Open-source politics is still a long way off. The term "open source" specifically refers to allowing any software developer to see the underlying source code of a program, so that anyone can analyze it and improve it; better code trumps bad code, and programmers who have proven their smarts have greater credibility and status. Applied to political organizing, open source would mean opening up participation in planning and implementation to the community, letting competing actors evaluate the value of your plans and actions, being able to shift resources away from bad plans and bad planners and toward better ones, and expecting more of participants in return. It would mean moving away from egocentric organizations and toward network-centric organizing.
Near the end of his piece, Sifry quotes Music for America's Josh Koenig: "We're only seeing the first drips of what is going to be a downpour."

All the political technology in the world won't help us, though, if we don't figure out how to think about the political and social problems that we are facing. Glenn Smith of Drive Democracy has written a compelling new book, Politics of Deceit,that provides a framework for thinking about democratic renewal. Glenn is discussing his book and his thinking on The WELL. He notes that the word "freedom" can have different meanings, and he focuses on two potential perspectives based on "freedom to will" vs "freedom to experience." Freedom to will is a freedom to assert individual or group will over the rest of the world, while freedom to experience is the freedom to live without arbitrarily imposed constraints. The origin of freedom to will is in the Cartesian concept of human nature bifurcated "into cool reason and unruly emotion and desire that must be tamed." From the discussion on the WELL:

Soon this idea of the divided self can be expanded to something wider than a single embodied being. It can become a social whole, a state, a cult, an ethnic group of which the individual is but a member. The group, then, is justified in taming and controlling other, more unruly
individuals, in just the way the bifurcated individual wills his emotions to conform to his reason.
Smith defines the alternate vision of "freedom to experience" as "actualizing and enhancing the human, which we cannot divide into reason and emotion." Smith, like his colleague George Lakoff, makes an analysis based on the fundamentals of human nature, and this may prove more essential than the oppositional thinking that consumes so much of the energy of partisan political movements and entities.

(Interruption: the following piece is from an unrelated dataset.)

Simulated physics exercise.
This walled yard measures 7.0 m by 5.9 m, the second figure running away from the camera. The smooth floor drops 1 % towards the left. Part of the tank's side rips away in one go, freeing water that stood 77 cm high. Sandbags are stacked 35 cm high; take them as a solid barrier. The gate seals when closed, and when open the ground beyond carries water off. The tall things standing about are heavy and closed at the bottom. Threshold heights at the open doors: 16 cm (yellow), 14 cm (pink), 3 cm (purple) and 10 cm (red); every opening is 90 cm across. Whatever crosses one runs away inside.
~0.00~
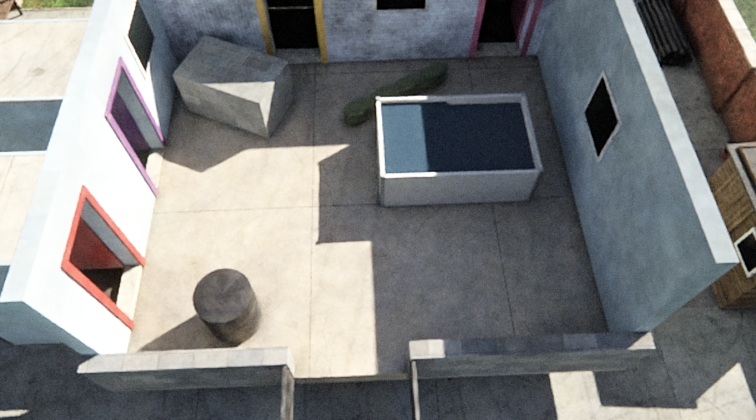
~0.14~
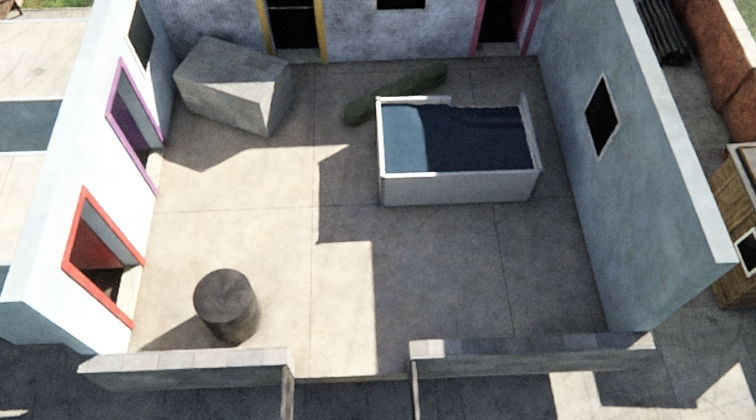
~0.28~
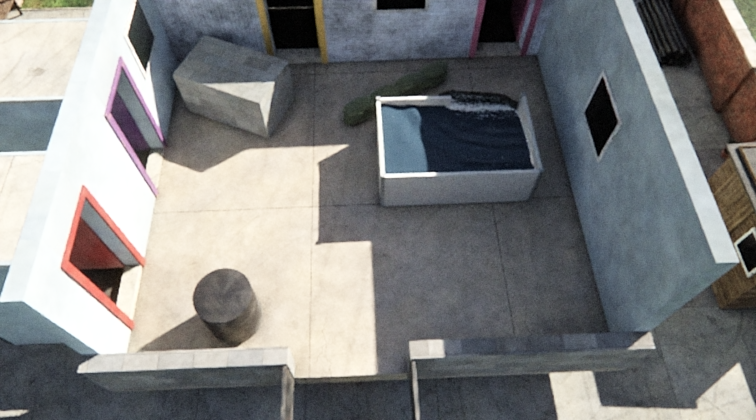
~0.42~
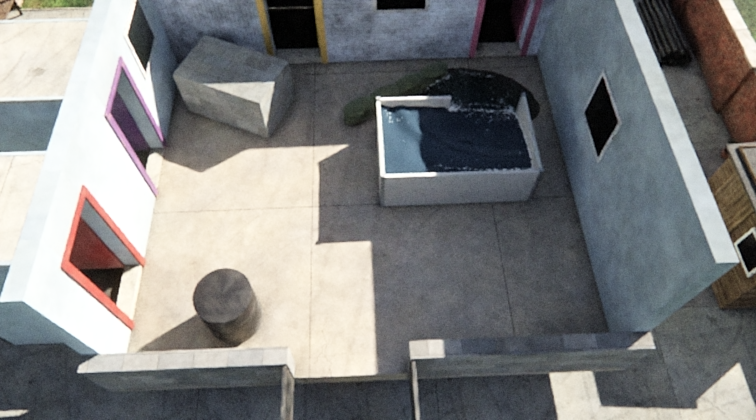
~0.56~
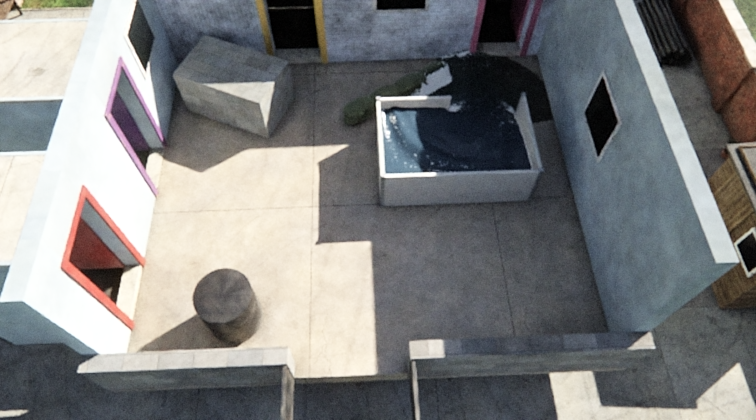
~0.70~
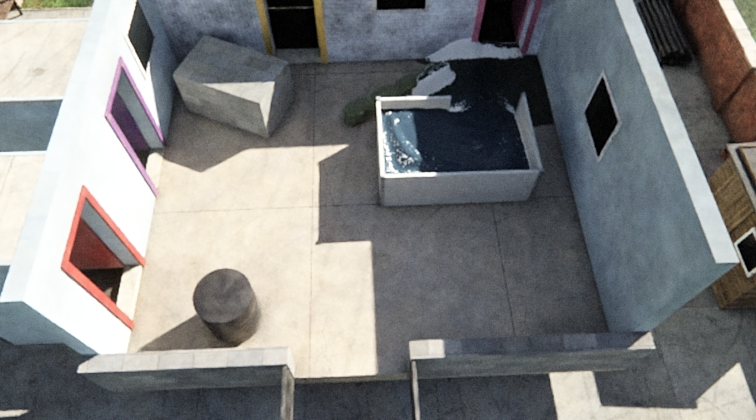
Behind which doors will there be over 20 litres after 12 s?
Within that time: At the yellow door it keeps below the limit; at the pink door it goes over the limit; at the purple door it does not reach the limit; at the red door it does not reach the limit.
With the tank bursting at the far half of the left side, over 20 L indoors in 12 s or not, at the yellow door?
Then: Yellow under.
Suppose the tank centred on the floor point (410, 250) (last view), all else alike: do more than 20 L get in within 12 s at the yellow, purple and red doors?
Against that limit: Yellow under, purple over, red below.
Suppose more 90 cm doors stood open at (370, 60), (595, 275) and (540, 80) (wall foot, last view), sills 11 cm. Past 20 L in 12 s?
In turn: Not over, under, past it.
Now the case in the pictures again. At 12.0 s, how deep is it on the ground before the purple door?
Roughly 6.5 cm deep.
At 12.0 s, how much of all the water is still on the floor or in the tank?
Roughly 78 in a hundred.
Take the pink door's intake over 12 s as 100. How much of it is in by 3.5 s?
Some 80 per cent by then.
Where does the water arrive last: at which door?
It is the red one.
After 1.4 s water covers 15 % of the floor and is deepest (50 cm) near (465, 62); yellow door not reached, pink door 43 cm at the sill, 104 L in, purple door not reached, red door not reached.
After 2.2 s water covers 25 % of the floor and is deepest (43 cm) near (465, 62); yellow door 3 cm at the sill, 0 L in, pink door 37 cm at the sill, 286 L in, purple door not reached, red door not reached.
After 3.5 s water covers 40 % of the floor and is deepest (28 cm) near (492, 61); yellow door 4 cm at the sill, 0 L in, pink door 28 cm at the sill, 430 L in, purple door not reached, red door not reached.
After 7.0 s water covers 80 % of the floor and is deepest (16 cm) near (406, 121); yellow door 8 cm at the sill, 0 L in, pink door 15 cm at the sill, 520 L in, purple door 2 cm at the sill, 0 L in, red door 5 cm at the sill, 0 L in.
After 12.0 s water covers 90 % of the floor and is deepest (11 cm) near (146, 255); yellow door 6 cm at the sill, 0 L in, pink door 8 cm at the sill, 522 L in, purple door 7 cm at the sill, 4 L in, red door 10 cm at the sill, 3 L in.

This is an example of one compelling way of thinking about society and politics; there can be more, and it is in exploring the fundamental human elements of political reality that we can move toward transformation. Online communication will help, but face-to-face communication is essential. Let's Talk America was formed to support ongoing facilitated discussions across the U.S., a "growing movement to take American politics from diatribe to dialogue." The group was formed based on a "we the people" declaration: "we commit ourselves and our communities of interest to foster dialogue across the many divides in America, in large and small groups, to build trust, insight, and inspired action toward the more perfect union we all desire." Nothing here about partisanship... the idea here is that people who have different beliefs not only can sit together and engage in civil conversation, but can do so as an effective political act that is democratic rather than partisan.

Politics-as-usual go on, but promising political activities and conversations are percolating behind the scenes, and the greatest hope is that we can heal the potentially catastrophic divisions within the U.S. and the world and find a way to live meaningful, sustainable lives where conflict is mitigated by a commitment to civility.